Generics
Generics allow you to write code that is independent of specific types. In Cyrus, only named types and functions can be generic. Unnamed types (like raw tuples) and anonymous functions (lambdas) do not support generic parameters.
Generic Functions
A function becomes generic by adding type parameters within angle brackets <T>.
// A simple identity function for a fixed-size array
fn identity_pair<T>(values: T[2]) T[2] {
return values;
}
pub fn main() {
// Inferred
const p1 = identity_pair({1, 2});
// Explicit type args
const p2 = identity_pair<int>({3, 4});
printf("%d %d\n", p1[0], p2[0]);
}
Recursive Generics
Generic functions in Cyrus support recursion, provided the logic allows for termination.

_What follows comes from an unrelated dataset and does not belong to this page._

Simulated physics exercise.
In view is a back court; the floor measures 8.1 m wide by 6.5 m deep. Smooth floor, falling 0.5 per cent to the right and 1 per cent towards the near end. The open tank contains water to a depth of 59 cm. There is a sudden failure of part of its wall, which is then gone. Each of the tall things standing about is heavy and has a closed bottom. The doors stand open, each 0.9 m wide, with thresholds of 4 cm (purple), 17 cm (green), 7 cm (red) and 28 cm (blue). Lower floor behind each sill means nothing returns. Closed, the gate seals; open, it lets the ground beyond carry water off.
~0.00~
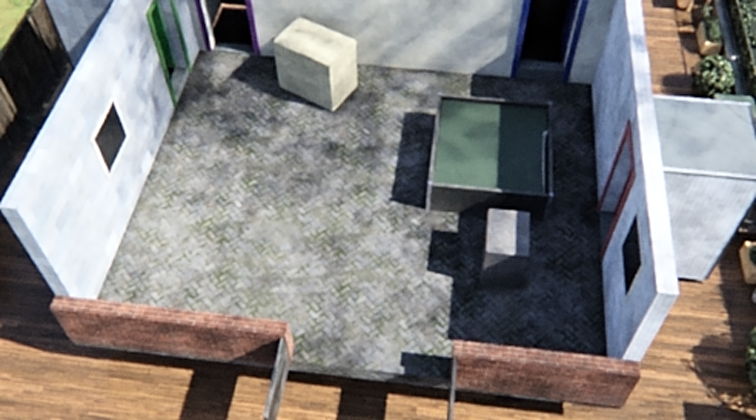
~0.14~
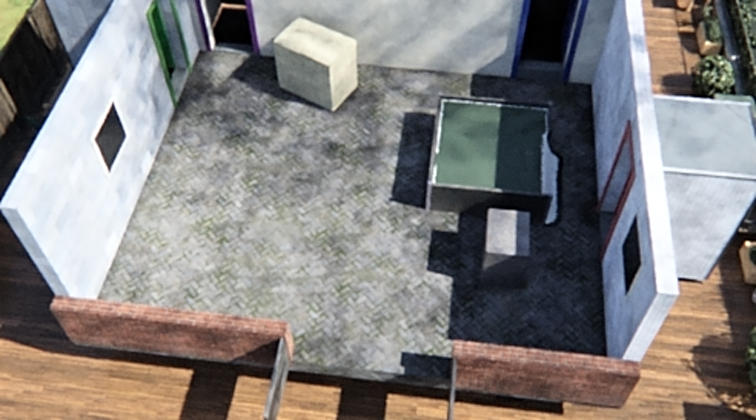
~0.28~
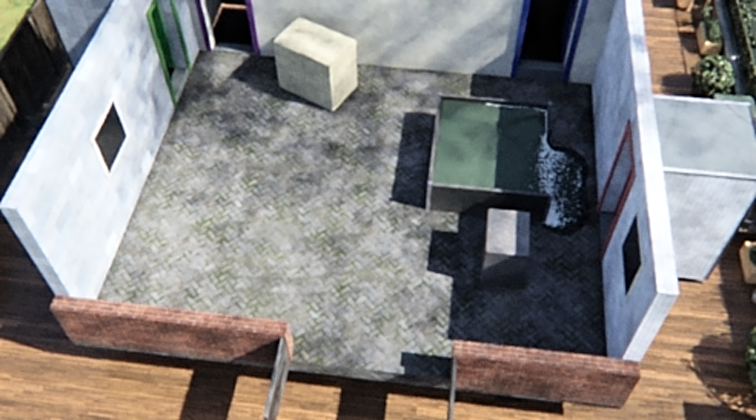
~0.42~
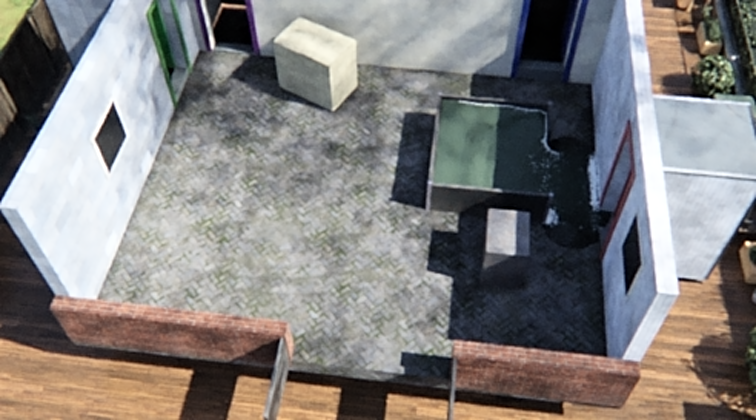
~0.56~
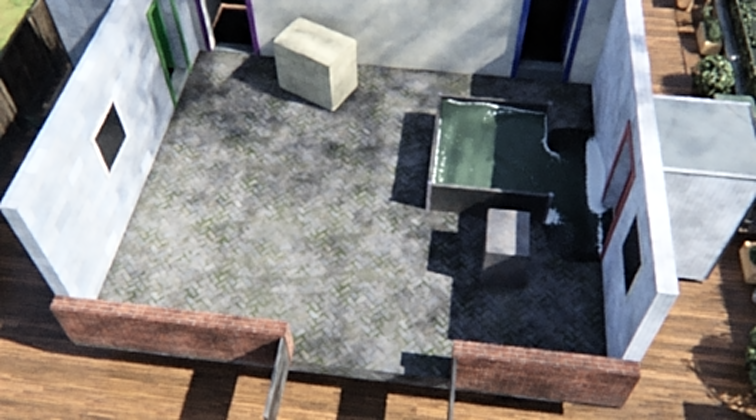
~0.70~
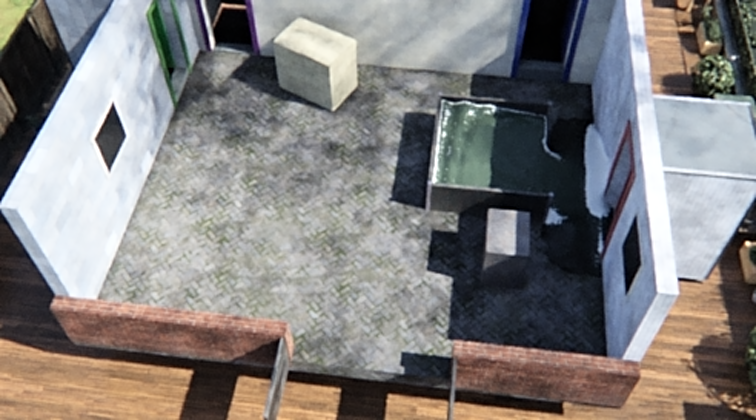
At the start, an open tank of dark green water stands still in a walled, paved courtyard, near a pale block. Water then bursts from the tank's right side, spreads in a foamy patch over the paving and reaches the right wall, while the level inside drops slightly.
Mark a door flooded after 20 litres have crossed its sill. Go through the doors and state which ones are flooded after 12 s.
Going through them: The purple door does not count as flooded; the green door does not count as flooded; the red door counts as flooded; the blue door does not count as flooded.
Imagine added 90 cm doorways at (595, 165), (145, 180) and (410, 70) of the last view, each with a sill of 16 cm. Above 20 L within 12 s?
Taking them in order, the first gets enough, the second too little and the third too little.
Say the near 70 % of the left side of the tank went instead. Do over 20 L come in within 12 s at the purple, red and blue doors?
Purple door surpasses it, red door doesn't reach it, blue door doesn't reach it.
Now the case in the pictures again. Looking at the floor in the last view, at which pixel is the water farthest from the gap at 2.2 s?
That lands around (601, 382) in the last picture.
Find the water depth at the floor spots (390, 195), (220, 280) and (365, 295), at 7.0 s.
Roughly 1, 2 and 3 cm, in turn.
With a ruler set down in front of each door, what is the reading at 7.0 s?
Measured in centimetres, the purple door gives 1, the green door 2, the red door 11 and the blue door 7.
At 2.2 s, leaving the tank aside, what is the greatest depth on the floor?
About 35 cm.
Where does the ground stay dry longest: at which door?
Green.
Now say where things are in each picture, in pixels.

fn count_to_five<T>(x: T) {
printf("%d ", x);
if (x < 5) {
count_to_five(x + 1);
}
}
Generic Structs and Enums
Structs, Unions, and Enums can all take type parameters.
Structs and Type Inference (_)
You can use the underscore _ to tell the compiler to infer a specific type argument while you manually provide others.
struct Pair<K, V> {
pub key: K;
pub value: V;
}
pub fn main() {
// Explicit K (uint), but let compiler infer V
const entry = Pair<uint, _> {
key: 1,
value: "Cyrus"
};
}
Generic Enums
Generics are powerful when combined with enums for representing optional values or results.
enum Option<T> {
Some(T),
None
}
fn print_opt(opt: Option<int>) {
switch (opt) {
case .Some(val) => {
printf("Value: %d\n", val);
}
case .None => {
printf("Nothing\n");
}
}
}
Generic Methods
Even if a struct is not generic, its methods can be. If a struct is generic, its methods can introduce additional_type parameters.
struct Math {
// A generic method in a non-generic struct
pub fn add<T>(x: T, y: T) T {
return x + y;
}
}
struct Box<T> {
value: T;
// 'Self' refers to Box<T>
pub fn new(val: T) Self {
return Self { value: val };
}
}
Default Type Parameters
You can provide default types for generic parameters. If the type cannot be inferred and isn't provided, the compiler falls back to the default.
struct Result<V, E = uint64> {
pub value: V;
pub error_code: E;
}
pub fn main() {
// Uses default uint64 for E
var res = Result<char*, _> { value: "Success", error_code: 0 };
}
Generic Type Aliases
Type aliases can be used to create "shorthands" for complex generic types, or they can be generic themselves.
struct Pair<K, V> {
key: K;
value: V;
}
// Non-generic alias for a specific generic instance
type IntPair = Pair<int, int>;
// A generic alias
type Handler<T> = fn(T) void;
pub fn main() {
const log: Handler<int> = fn(x: int) void {
printf("%d", x);
};
}
Generic Interfaces
Interfaces can define generic contracts. A struct can implement a specific instantiation of a generic interface or be generic itself to satisfy it.
Struct implementing a specific version:
interface IValidator<T> {
fn validate(&const self, value: T) bool;
}
struct AgeValidator : IValidator<int> {
pub fn validate(&const self, val: int) bool {
return val >= 18;
}
}
A generic struct implementing a generic interface:
interface Shape<T> {
fn area(&const self) T;
}
struct Rectangle<T> : Shape<T> {
width: T;
height: T;
pub fn area(&const self) T {
return self->width * self->height;
}
}
Separating Type Arguments
When calling a generic method on a generic type, the type arguments are split between the type constructor and the method call.
- Type Parameters: Belong to the struct/enum/union itself and are provided after the type name.
- Method Parameters: Belong to the specific method and are provided after the method name.
struct InfixCalc<T> {
pub x: T;
pub y: T;
pub fn new(const x: T, const y: T) Self {
return Self { x, y };
}
// Generic method within a generic struct
pub fn add_to_x<V>(&self, const val: V) {
self->x += @cast(T, val);
}
// Static generic method
pub fn static_sum<K>(const a: T, const b: K) T {
return a + @cast(T, b);
}
}
pub fn main() {
var calc = InfixCalc.new(5, 7);
// Provide type arg for the method only
// If you add type arg to instance would lead to compile time error.
calc.add_to_x<uint32>(1);
calc.add_to_x<uint64>(2);
printf("%d\n", calc.x);
// For static calls, you may need to provide both:
// InfixCalc<int64> identifies the type
// static_sum<uint> identifies the method specialization
const result = InfixCalc<int64>.static_sum<uint>(10, 20);
printf("%d\n", result);
// Also you could let the compiler infer it:
const result = InfixCalc.static_sum(10, 20);
printf("%d\n", result);
}
This clear separation ensures that the compiler knows exactly which part of the generic hierarchy you are specializing at any given time.